Cuando las cosas “van más o menos” y el trabajo de la semana fue bueno, “por ahí uno se da el gusto y se compra un kilo de milanesa, o el fin de semana un asadito para compartir con la familia. Pero sino comemos normal, guiso de arroz o una sopita”, detalló Rosa. Sin embargo, no todos los días son iguales y, en ocasiones, al igual que el resto de las familias que asisten a los basurales recurren a la comida que encuentran mientras separan residuos. “Por ahí queremos sacar algo para comer y viene todo podrido, y no se puede llevar porque nos puede hacer mal. Gracias a Dios por ahí sí sacamos algo que se puede traer a la casa”, relató. En general, lo más buscado en la basura son panificados, alimentos no perecederos, bebidas, y con suerte algunos cortes de carne que todavía puede rescatarse: “Yo sé sacar pan, cuando está blandito y viene en bolsas limpias. Por ahí mercadería, cuando aparece algún paquete de fideos. Y también carne, cuando sabe venir linda, eso lo traemos”.

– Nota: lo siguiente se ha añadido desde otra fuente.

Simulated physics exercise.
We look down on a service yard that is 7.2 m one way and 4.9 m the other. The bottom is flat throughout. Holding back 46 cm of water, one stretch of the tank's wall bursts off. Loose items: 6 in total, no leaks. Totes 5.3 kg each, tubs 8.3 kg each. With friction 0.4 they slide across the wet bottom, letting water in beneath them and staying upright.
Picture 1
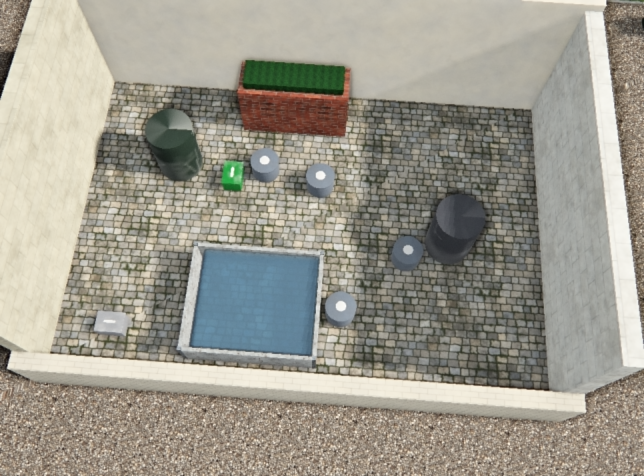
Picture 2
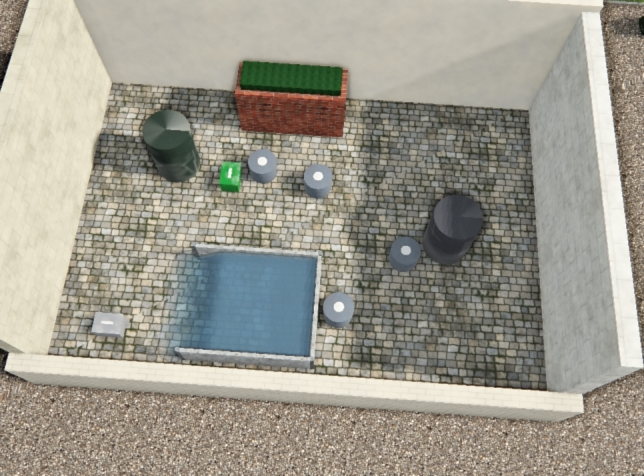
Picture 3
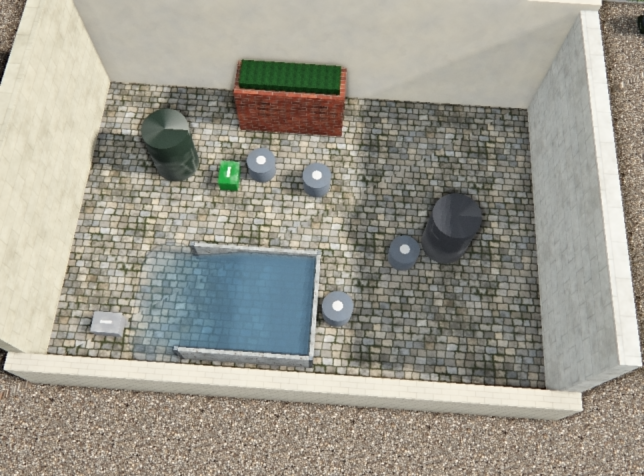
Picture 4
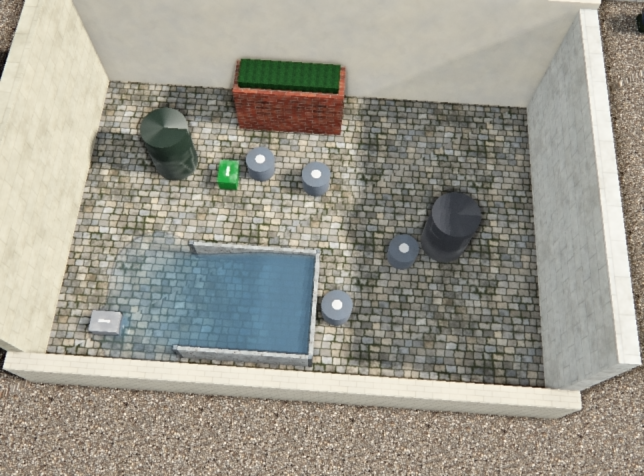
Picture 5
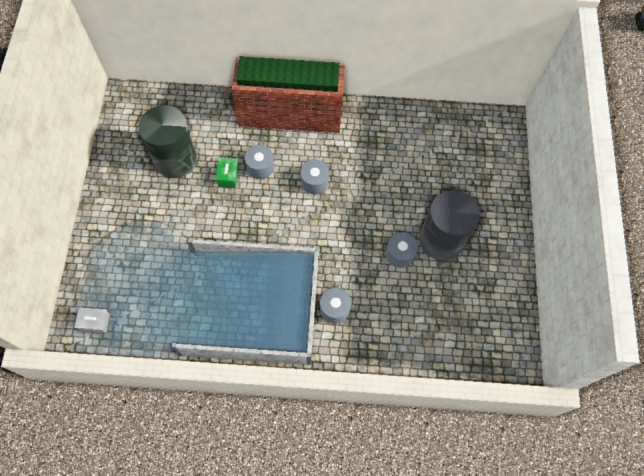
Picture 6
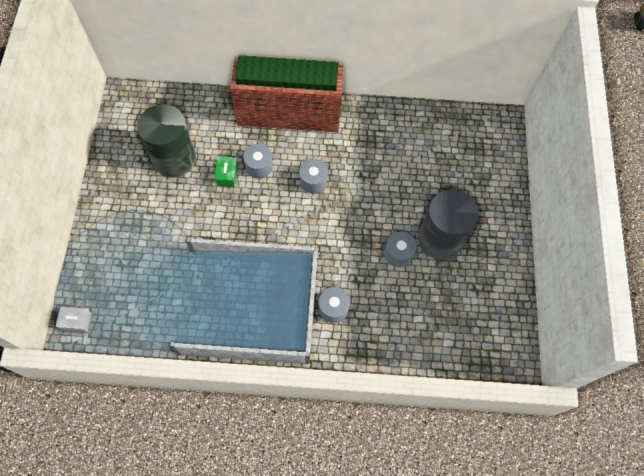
A walled yard paved in cobbles is seen from high above, with a square tank of blue water at the lower left. A brick planter topped with green stands at the back, a dark green barrel and small green box to its left, grey tubs around the middle, and a dark cylinder at right. The tank's left side opens, water spreads left across the paving, and the pale grey box there shifts left as the view drifts very slightly.
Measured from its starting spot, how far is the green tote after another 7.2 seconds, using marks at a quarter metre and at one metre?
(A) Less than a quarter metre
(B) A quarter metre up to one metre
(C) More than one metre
(C) More than one metre.
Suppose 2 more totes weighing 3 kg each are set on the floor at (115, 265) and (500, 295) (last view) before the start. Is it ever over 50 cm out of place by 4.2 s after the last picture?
So it goes across the line, then behind the line.
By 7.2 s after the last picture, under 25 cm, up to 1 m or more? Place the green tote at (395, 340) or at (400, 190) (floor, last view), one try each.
Order of tries: It keeps its spot; it keeps its spot.
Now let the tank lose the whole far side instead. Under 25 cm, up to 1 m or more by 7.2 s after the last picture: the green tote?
The answer: The green tote is taken far off.
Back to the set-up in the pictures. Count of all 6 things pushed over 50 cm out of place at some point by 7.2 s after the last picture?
Result: 3.
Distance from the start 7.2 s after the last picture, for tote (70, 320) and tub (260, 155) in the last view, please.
Lab note - net shifts in turn: 300 cm; 80 cm.
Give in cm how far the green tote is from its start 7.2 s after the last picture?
I'd say close to 250 centimetres.
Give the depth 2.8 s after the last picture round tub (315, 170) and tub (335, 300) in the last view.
First about 0 cm, second about 0 cm.
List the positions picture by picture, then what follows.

“El hambre es desesperante”
Erika tiene 32 años, es madre soltera de un chico de 12 años, y todos los días hace 3 kilómetros en moto hasta el basural Puente de Hierro, de Guaymallén. También heredó este trabajo de sus padres. Asegura que son cerca de 400 los trabajadores en la planta de residuos, y que “si vos laburás en el basural y estás todo el día ahí, también comés de la basura”, ya que “si te encontrás algo, te lo comés, porque el hambre es desesperante”. “Yo trabajo por las metas de mi hijo, para que no pise el basural y siga el mismo camino que yo. Con tal de que él no pise ahí, la mami va a trabajar de lo que sea para que estudie y sea lo que él quiera”, afirmó, en referencia al sueño de ser mecánico que atesora su hijo.
Para Graciela, la situación “es un desastre”. Asegura que “la gente está desesperada por un plato de comida”, y que en muchos casos “no queda otra” que comer de la basura. Con 48 años y problemas delicados de salud, no asiste personalmente al basural El Borbollón, pero sí recibe la comida que a veces le traen desde allí sus dos hijos: “Me da cosa que trabajen así y vivan de eso. Me da una tristeza por dentro... Incluso por mis hijos. Trabajan todo el día en el basural para poder traer un poco de cosas para poder hacerle de comer a los niños”.
Su amor por los más chicos la llevó, años atrás, a establecer un merendero en el que le daba de comer a 150 niños todos los días. “Ese es mi sueño, poner un comedor y darle una digna comida a las criaturas”, repitió con ilusión. Sin embargo, meses después de abrirlo debió mudarse por su salud y el merendero no volvió a abrir. Sus habilidades en la cocina le permiten variar la comida en casa, entre sopa, guiso de fideos y de arroz, “y el fin de semana puedo hacer unos tallarines”.
Aunque hace lo que puede para evitar comer de la basura, confiesa: “Si mis hijos traen una bandeja con carne del basural y tengo que hacer la comida, la hago, no me hago la delicada”. Y cuando eso pasa, hay una metodología: “La tenés que limpiar y hervir muy bien”. Entre otras cosas, describió que “a veces salen paquetes de galletas, o de yogurt, y si no están vencidos, o tiene algunos días, no más, acá la gente se los come”. Para ella, el mayor peligro lo corren los más chicos, ya que “los grandes la pueden pasar de otra manera, pero hay niños de 3, 4 y 5 años sufriendo”.
Los relatos son tres, las historias son miles, y todas se pueden resumir en el análisis de Graciela: “Hay mucha pobreza acá, mucha tristeza. Vivir con hambre es lo más horrible que hay”. Para Rosa, más que un relato, “es un peso que lo tenés para toda la vida”.